Congratulations to the lfdahl for his correct solution(Smile), and you can read the suggested solution as follows:

Spoiler

Let $$u=\sum_{a=1}^{n}\frac{1}{\sqrt{a}}$$ and $$v=\frac{u}{\sqrt{n}}$$ so we have $$k=u+\frac{2n}{u}$$.

Note that for all $$a\in [1,\,n]$$, it must be true that $$\frac{1}{\sqrt{a}}\ge \frac{1}{\sqrt{n}}$$. From here we get $$u\ge \frac{n}{\sqrt{n}}$$ and that simply is $$u \ge \sqrt{n}$$.

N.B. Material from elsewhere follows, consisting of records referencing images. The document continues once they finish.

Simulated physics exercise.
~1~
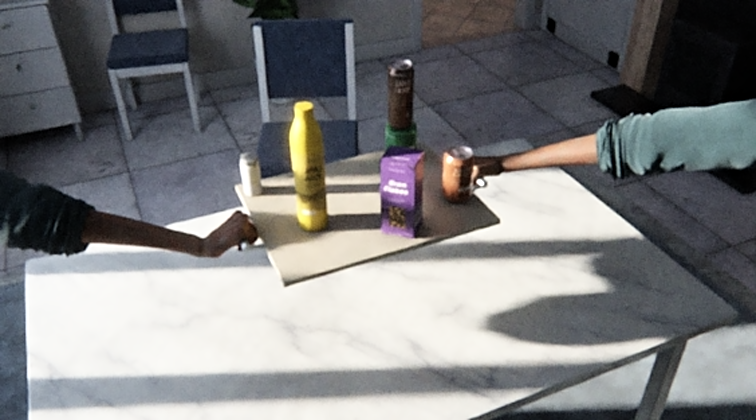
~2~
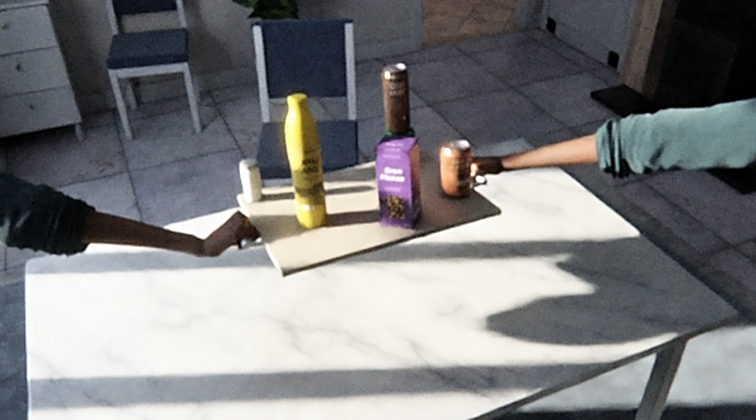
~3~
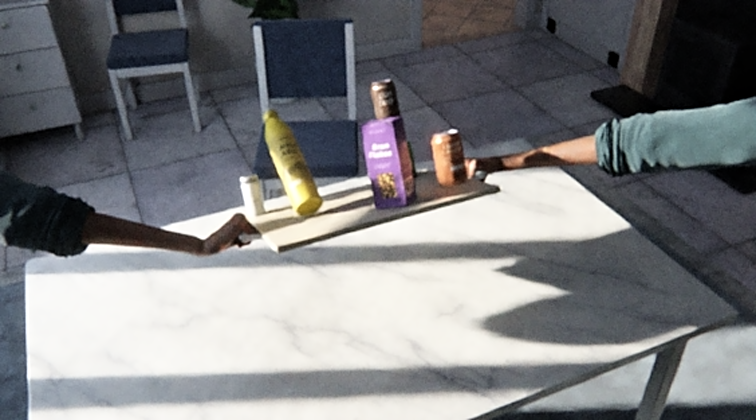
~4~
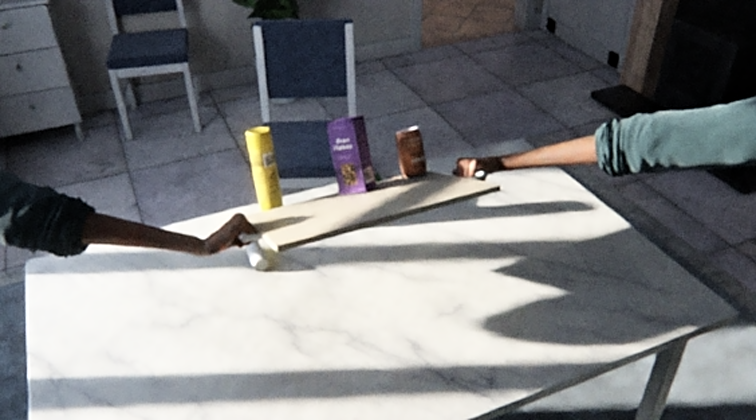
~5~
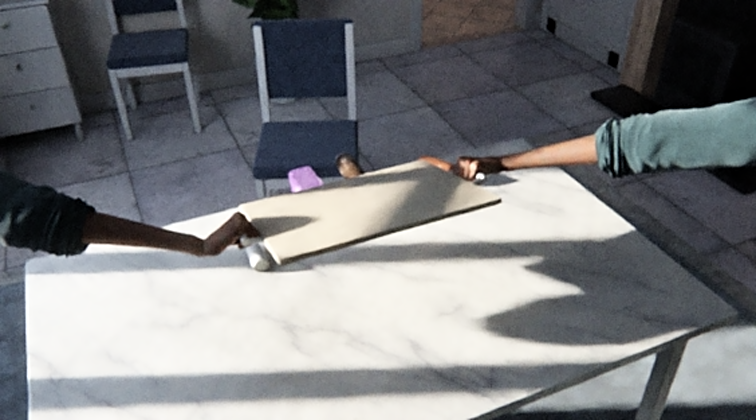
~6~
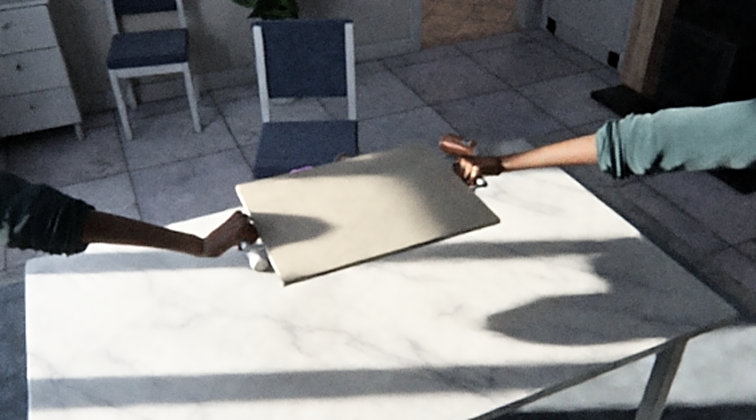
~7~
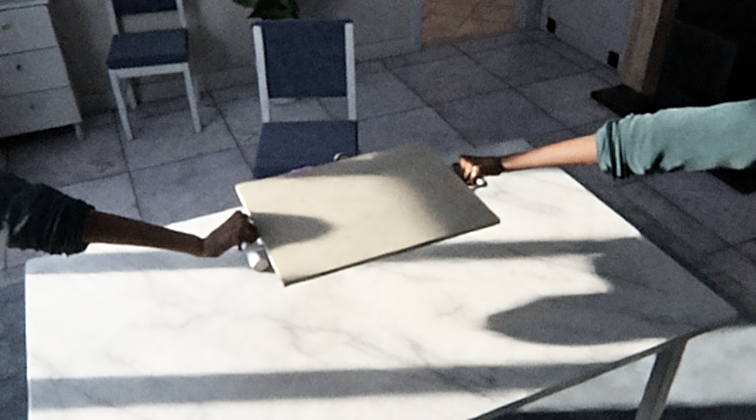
Two hands tipped a flat tray away over a marble table until the yellow bottle, purple carton and cans slid off the far edge, while a small white shaker dropped by the left hand, and the tray ended up level and empty.
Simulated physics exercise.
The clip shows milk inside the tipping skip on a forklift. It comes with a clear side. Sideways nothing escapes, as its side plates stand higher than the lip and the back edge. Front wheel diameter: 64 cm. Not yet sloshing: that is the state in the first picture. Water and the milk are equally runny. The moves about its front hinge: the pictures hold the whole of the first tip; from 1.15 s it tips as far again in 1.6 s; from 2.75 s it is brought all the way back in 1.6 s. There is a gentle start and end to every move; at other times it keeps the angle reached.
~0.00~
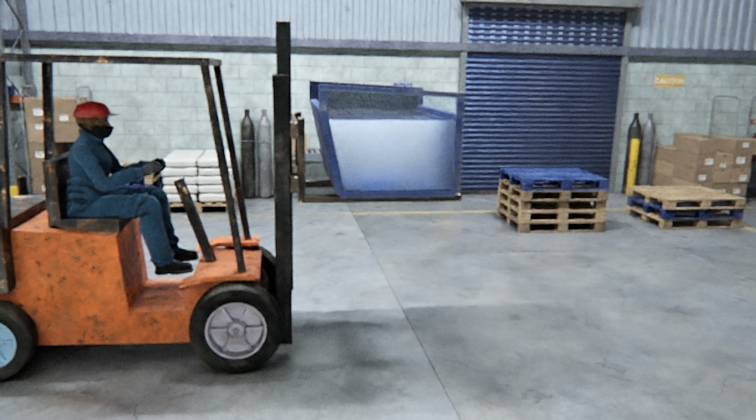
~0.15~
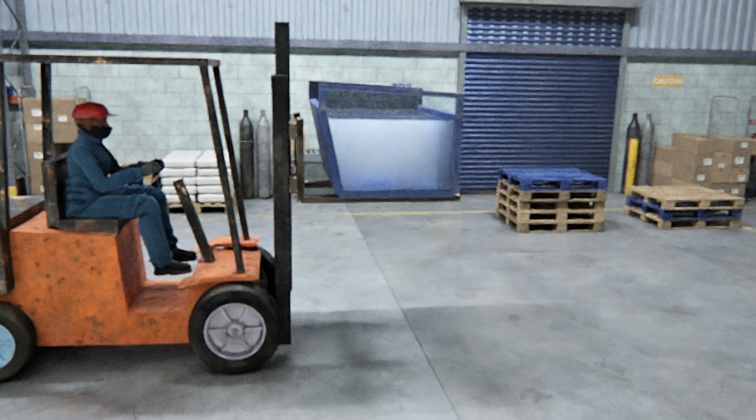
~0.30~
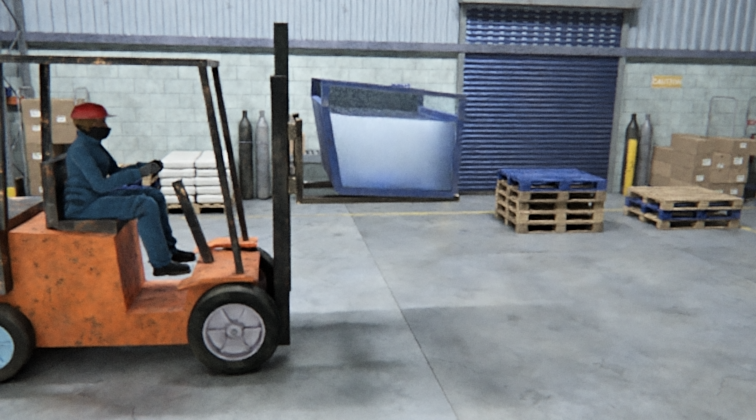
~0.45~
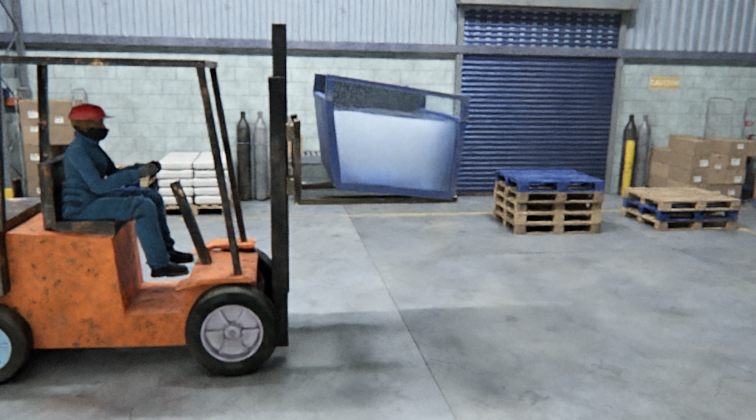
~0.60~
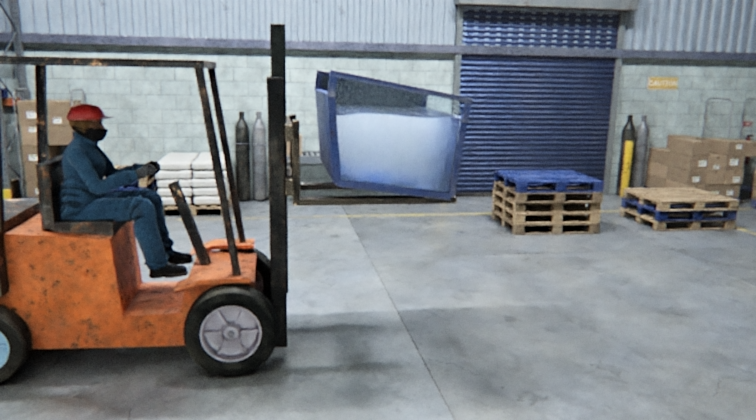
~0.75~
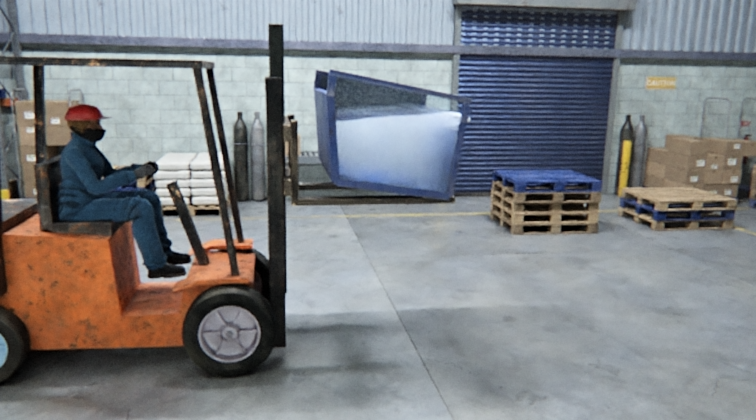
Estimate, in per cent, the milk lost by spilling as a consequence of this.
Around 14 in every hundred parts is lost.
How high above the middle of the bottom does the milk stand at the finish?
About 40 cm.
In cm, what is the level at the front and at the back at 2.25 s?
At the front 54 cm, at the back 34 cm.
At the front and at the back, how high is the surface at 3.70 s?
At that moment it stands around 44 cm in front and around 38 cm behind.
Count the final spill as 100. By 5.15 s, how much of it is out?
I'd say somewhere near 100 per cent.
After 2.25 s the skip is at 16° forwards, the surface stands 35 cm at the back and 53 cm at the front; 7 per cent has gone, over the front.
After 3.70 s the skip is at 5° forwards, the surface stands 37 cm at the back and 43 cm at the front; 14 per cent has gone, over the front.
After 5.15 s the surface stands 43 cm at the back and 38 cm at the front; 14 per cent has gone, over the front.
After 7.24 s 14 per cent has gone, over the front, 62 of 451 litres.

Now, for all $$a\in (1,\,n]$$, $$\frac{1}{\sqrt{a}}\le \int_{a-1}^{a} \,\frac{dx}{\sqrt{x}}$$ and so we get

$$\sqrt{n}\le u \le 1+\int_{1}^{n} \,\frac{dx}{\sqrt{x}}$$

$$\sqrt{n}\le u \le 2\sqrt{n}-1 \le 2\sqrt{n}$$

$$1\le \frac{u}{\sqrt{n}} \le 2$$

$$1\le v \le 2$$

So we get $v-2 \le 0$ and $v-1 \ge 0$ and thus

$(v-2)(v-1) \le 0$

$v^2-3v+2 \le 0$

$v+\dfrac{2}{v} \le 3$

Since we have $x+\dfrac{2}{x}\ge 2\sqrt{2}$ for all $x>0$, we get

$2\sqrt{2} \le v+\dfrac{2}{v} \le 3$

$2\sqrt{2n}\le u+\dfrac{2n}{u}\le 3\sqrt{n}$

$2\sqrt{2n} \le k \le 3\sqrt{n}$ (Q.E.D.)